В обстановке этого артистического уюта и благодаря исключительному такту и умению «принимать» матери, у нас встречались люди очень разных кругов, и никого это не смущало. Напротив, смешанность содействовала (в приемные «Вторники» матери, на раутах и вечерах с танцами и без танцев) общению какого-нибудь скромного по служебному положению любителя искусств с сановным бюрократом или отпрыском наследственной знати. Бывала у нас золотая молодежь — и штатская, и в гвардейских мундирах, — без которой танцевальным вечерам грозила бы вялость; бывали военные в генеральских погонах и превосходительные чиновники; бывали литераторы, художники, корифеи итальянской оперы и русские певцы и певицы, композиторы, музыканты, драматические артисты из Александрийского театра и французы из Михайловского; бывали очень светские дамы, говорившие с английским акцентом, и дамы попроще из чиновного и финансового мира… Но больше всего приходило друзей, горячо преданных и Юлии Павловне и Константину Егоровичу, всегда готовых делить с ними досуги. Дружеские отношения эти, возникавшие постоянно, крепли с годами и сообщали нашему дому характер сердечной спайки и праздничной непринужденности.

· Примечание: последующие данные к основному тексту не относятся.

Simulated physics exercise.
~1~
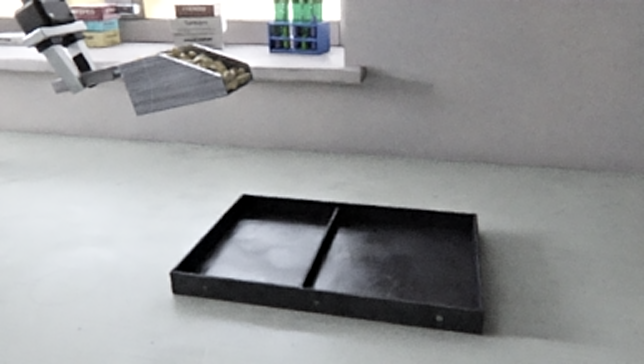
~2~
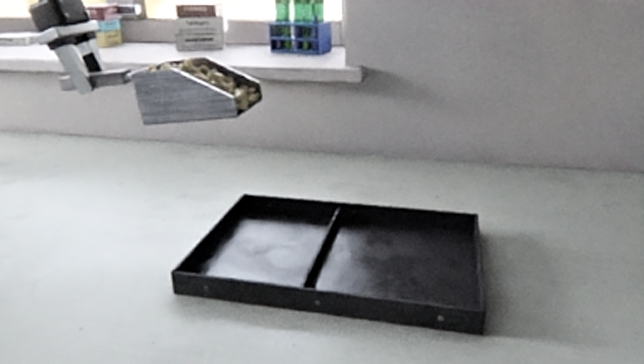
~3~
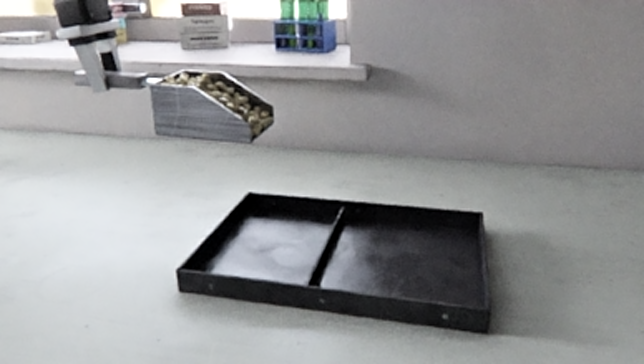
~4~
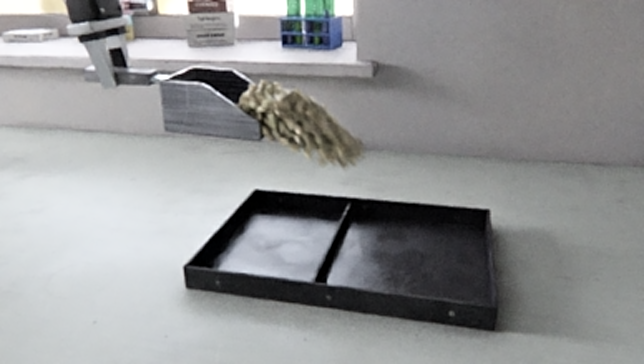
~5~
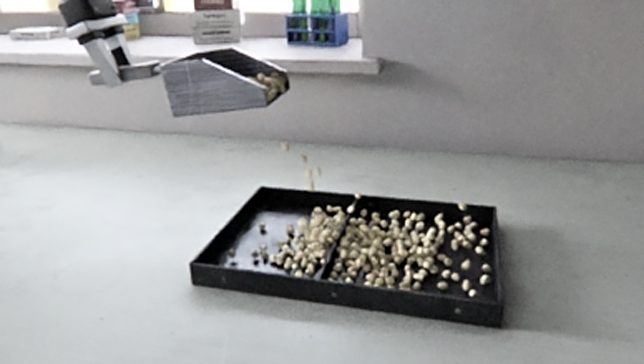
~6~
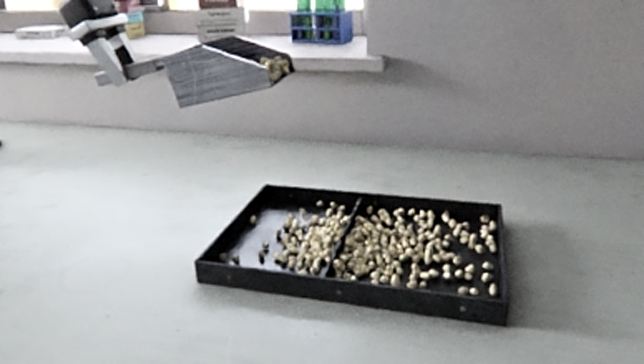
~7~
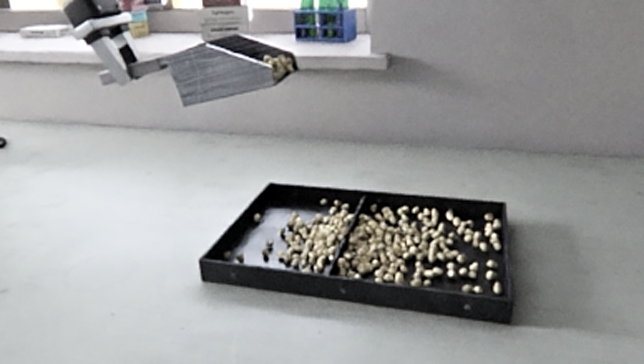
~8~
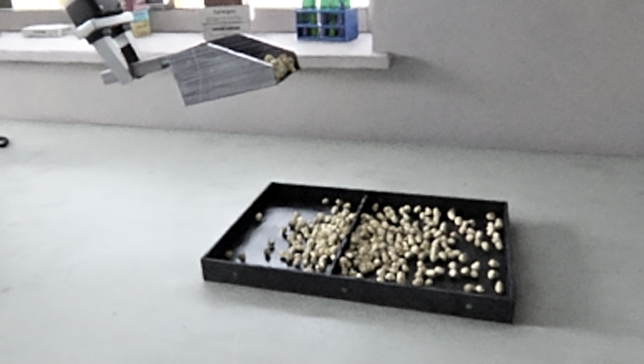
A robotic arm tips a scoop, spilling beans across both tray sections, then holds some back.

Помню из бывавших у нас художников — Шишкина, Ге, Лемоха, Брюллова, А. Соколова, Репина (писавшего портрет моей матери в черной шляпе); из певцов — Котони, Батистини, Маркони, баритонов Лассаля и Девойода, тенора Мержвинского, баритона Яковлева и баса Стравинского, чету Фигнер (долголетнего нашего друга, Николая Николаевича, и его жену Медею Мей), Славину, Фриде; из талантливых любительниц, помимо А. В. Панаевой — сестру ее Елену Валериановну Дягилеву с чудесным контральто (она была замужем за отцом С. П. Дягилева). Часто играл у нас скрипач Ауэр и виолончелисты Вержболович и Давыдов (большое впечатление произвело на меня исполнение последним, пианисткой Ментэр и Львом Ауэр трио Чайковского), и восхищал, ошеломлял вдохновенной бурей звуков Антон Рубинштейн.
Мать много рассказывала мне об Антоне Григорьевиче. Дружеские отношения с ним завязались прочно. С особым интересом она бывала у Рубинштейнов, на вечерах, где собирался цвет музыкального Петербурга. В свою очередь и он появлялся у нас и охотно садился за рояль перед любой аудиторией. Человек он был исключительно обаятельный, отзывчивый, по-детски добрый и, можно сказать, гипнотически притягивал к себе людей. Константин Егорович глубоко чтил его, хотя именно к живописи Рубинштейн относился более, чем равнодушно, — никаких выставок не посещал вовсе. Когда поклонники его музыкального гения, на одном из блистательных его концертов, поднесли ему картину Владимира Маковского, он искренне недоумевал: «Зачем это? Ведь я в живописи — круглый невежда».
Из драматических артистов приходил Сазонов, Давыдов, Варламов, неподражаемый рассказчик Горбунов; среди французов выделялись молодой, необыкновенно красивый Люсьен Гитри и Лина Мэнт; из композиторов-кучкистов остался верен семье Константина Маковского — Кюи. Но всех затмевал входивший в славу соперник их — П. И. Чайковский.
Из писателей часто заглядывал к нам (помню его еще в доме Менгдена) Иван Александрович Гончаров, незадолго до своей смерти. Он дружил с моей бабушкой Любовью Корнеевной и с тетей Сашенькой и особенно нравился ему верный слуга отца Алексеич (прослуживший у отца 38 лет). Гончаров, по словам матери, был стариком до нельзя приветливым и благожелательным. Не выносил только Тургенева, да еще как! Попросту ненавидел… По этому поводу вспоминается рассказ А. Ф. Кони, слышанный мною от него самого много раз: когда умер Тургенев, Кони находился на каких-то водах вместе с Гончаровым и, встретив его, первый сообщил ему о смерти нелюбимого Гончаровым писателя: «Пришла весть — Иван Сергеевич скончался». Гончаров махнул рукой и сказал, поморщась: «Притворяется!».
Бывал у нас нередко и смешивший своей рассеянностью высокий, длинноволосый Я. П. Полонский, и светский острослов Д. В. Григорович, и запальчиво-многоречивый П. Д. Боборыкин (в одном из своих ранних романов «Умереть уснуть» он описывает мастерскую отца, заодно и его самого с женой, выдуманно-эффектно по обыкновению). Свои стихи, никогда не появлявшиеся в печати, любил читать грузный А. Н. Апухтин, а к нам, детям, очень тепло относился ныне забытый поэт Величко. Из юристов назову Утина, кн. Урусова, Кони, Герарда, Андреевского, Нечаева.